Era il 1985 quando la rivista americana National Geographic  pubblicò la foto che divenne la cover più famosa del mondo, grazie al volto di una ragazza afghana.  Il ritratto, tutt’oggi indelebile nella memoria collettiva, fu  il risultato vincente e inaspettato   del  fotoreporter  americano  Steven Mc Curry, all’epoca inviato in Pakistan.   Un'adolescente scovata per caso in un villaggio di profughi afghani all’interno di una scuola femminile, Sharbat Gula  che nella sua lingua significa “fiore d’acqua dolce”, divenne la “nuova MonnaLisa” per gli occidentali, icona del popolo afghano.

Il successo planetario  della foto e, di conseguenza, della rivista che la pubblicò,  fu grazie alla potenza dello sguardo e alla sua  capacità di comunicazione diretta con il lettore. Inquadrati   due occhi puri e limpidi come diamanti, lucenti e vibranti che trasmettono senza  filtri, incorniciati nell’ovale di una volto ricco di sofferenza, a sua volta racchiuso dentro una specie di chador rosso cupo, complementare dello sfondo verde.

La dodicenne aveva attraversato a piedi con la nonna ed i fratellini il confine fra Afghanistan e Pakistan, poiché rimasta orfana  a causa del bombardamento russo del 1979, eroina di una delle tante storie di triste nomadismo  e di fuga da una territorio all’altro, di guerre e sofferenze cicliche. Questa musa dell’arte occidentale, per oltre vent’anni non fu messa mai al corrente  della sua notorietà, ignorò  che il suo viso fosse conosciuto in tutto il mondo e mi domando  quali compensi avrebbero chiesto i modelli  d’occidente in seguito ad una cover così famosa ...


Il ritrovamento di Mc Curry e le nuove fotografie

Quando Mc Curry nel 2002 ritorna in Pakistan e dopo lunghe ricerche  scova Sharbat  per ritrarla nuovamente,  trova una donna sposata con tre figli, con tanto di burka  che vive in uno stato di povertà.

Nel 2016  la donna diventa oggetto di cronaca, poiché lo stato di bisogno  la spinge a falsificare alcuni documenti, come la carta di identità, per espatriare: reato che il tribunale di Peshawar  (Pakistan nord–occidentale) decise di farle pagare con 12 giorni di carcere ed una sanzione in denaro, in aggiunta all’espulsione  in Afghanistan.

“Mi impegno a fare tutto il possibile per garantire il sostegno legale e finanziario a lei ed alla sua famiglia.
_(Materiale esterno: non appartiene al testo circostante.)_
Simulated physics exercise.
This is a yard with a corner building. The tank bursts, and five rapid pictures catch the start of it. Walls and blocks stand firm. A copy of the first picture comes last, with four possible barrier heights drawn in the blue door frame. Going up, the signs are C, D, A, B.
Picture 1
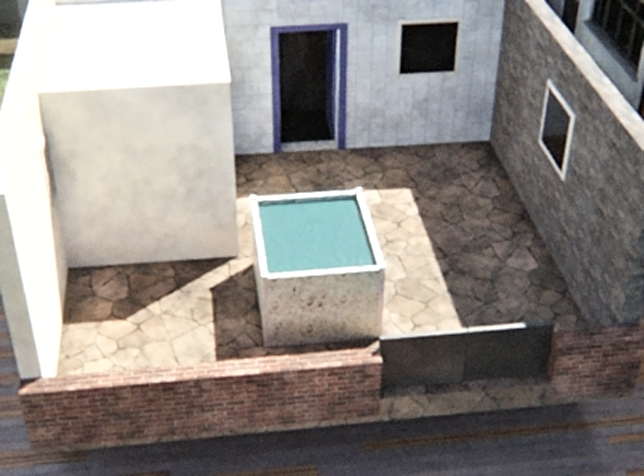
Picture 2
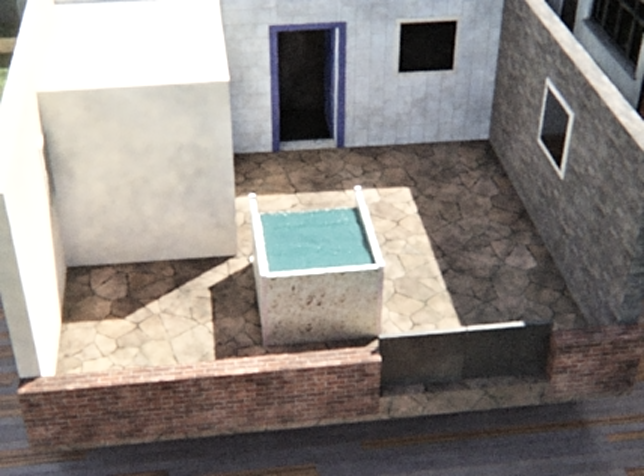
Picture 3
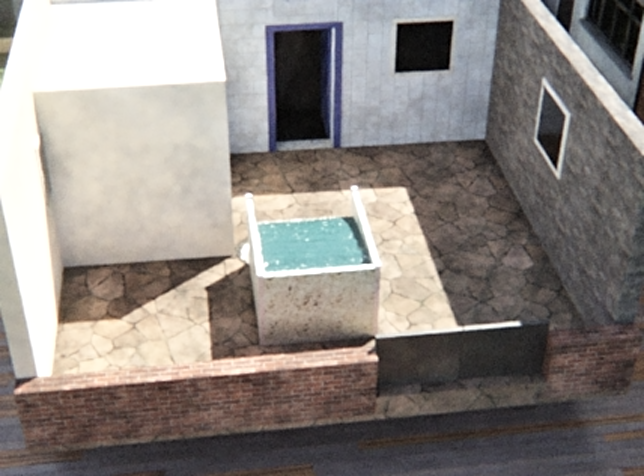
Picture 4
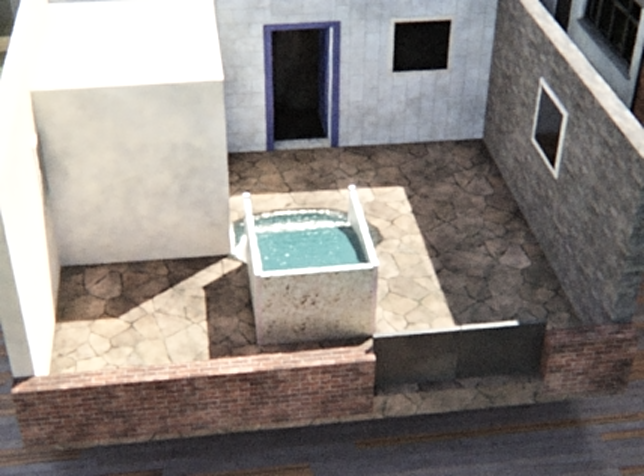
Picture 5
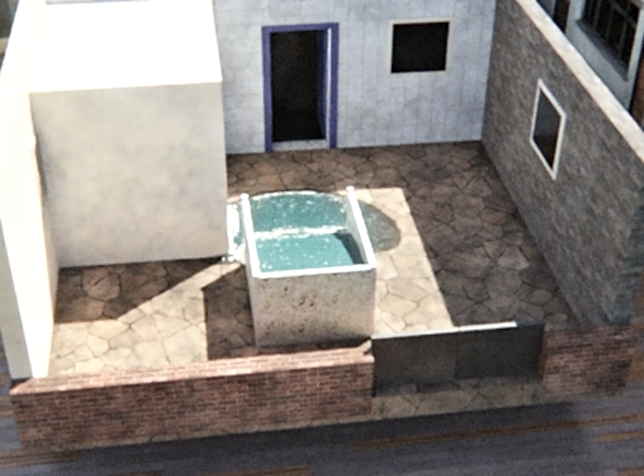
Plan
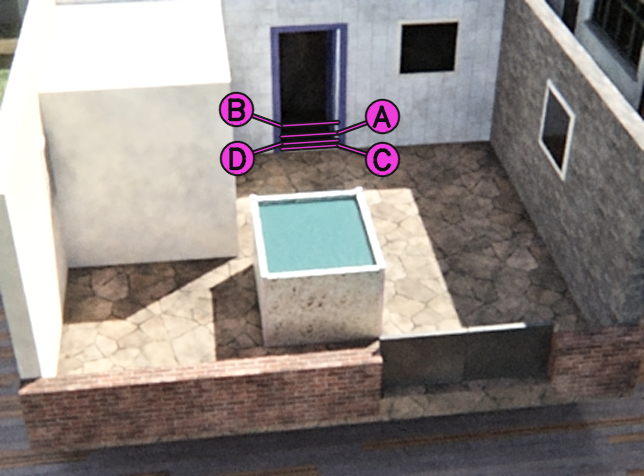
Water poured out of the back of a square tank in a small walled yard, its level inside dropping as a foaming puddle spread over the stone paving toward the blue doorway and out to both sides.
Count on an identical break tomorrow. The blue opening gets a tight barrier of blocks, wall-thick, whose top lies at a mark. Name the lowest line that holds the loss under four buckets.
Use mark B.
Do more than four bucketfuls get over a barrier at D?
Yes, it does.
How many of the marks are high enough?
One of them.
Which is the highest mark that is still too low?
That is mark A.
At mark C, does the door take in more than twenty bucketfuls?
Yes, it does.
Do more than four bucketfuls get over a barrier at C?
Yes, that goes wrong.
On the marked copy, A at (309, 134); B at (309, 124); C at (309, 147); D at (309, 142); from the bottom up C, D, A, B.
Choosing A, about 9 bucketfuls get in.
Choosing B, a splash gets over, under a bucket.
Choosing C, dozens of bucketfuls pour in.
Choosing D, dozens of bucketfuls pour in.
Mi oppongo al comportamento delle autorità nella maniera più decisa. Lei ha sofferto per tutta la vita ed il suo arresto è una smaccata violazione dei diritti umani” ,

affermò il fotografo Mc Curry  a sostegno di Sharbat che, ritornata a Kabul, nel 2017 riceve un'abitazione in segno di ringraziamento e riconoscimento.

Oggi, con la risalita dei talebani al potere, la storia aspetta “fiore d’acqua dolce” ancora al varco, lei e la sua foto del 1985, l’interrogazione di quei fantastici occhi  che chiedevano quale sarebbe stato il suo destino   personale e  quello del suo popolo, emblema di bellezza ma anche di irreversibilità della sorte; in Sicilia un noto proverbio recita “chi nasce rotondo non può morire quadrato”, che traduce l’impossibilità di trasformare i contenuti   che plasmeranno la forma di tutta l’esistenza.

Chissà se questa  collaboratrice d'Occidente che inconsciamente ha donato la copertina più famosa di tutti i tempi, con un click ritrovabile persino su wikipedia, avrà la gioia di smussare la durezza dei suoi tratti, di liberarsi di tutto il carico di sofferenza e ingiustizia subita:  basterebbe ricordarsi di lei e regalarle un volo di fuga per una vita migliore, in fondo se lo meriterebbe, anima bella.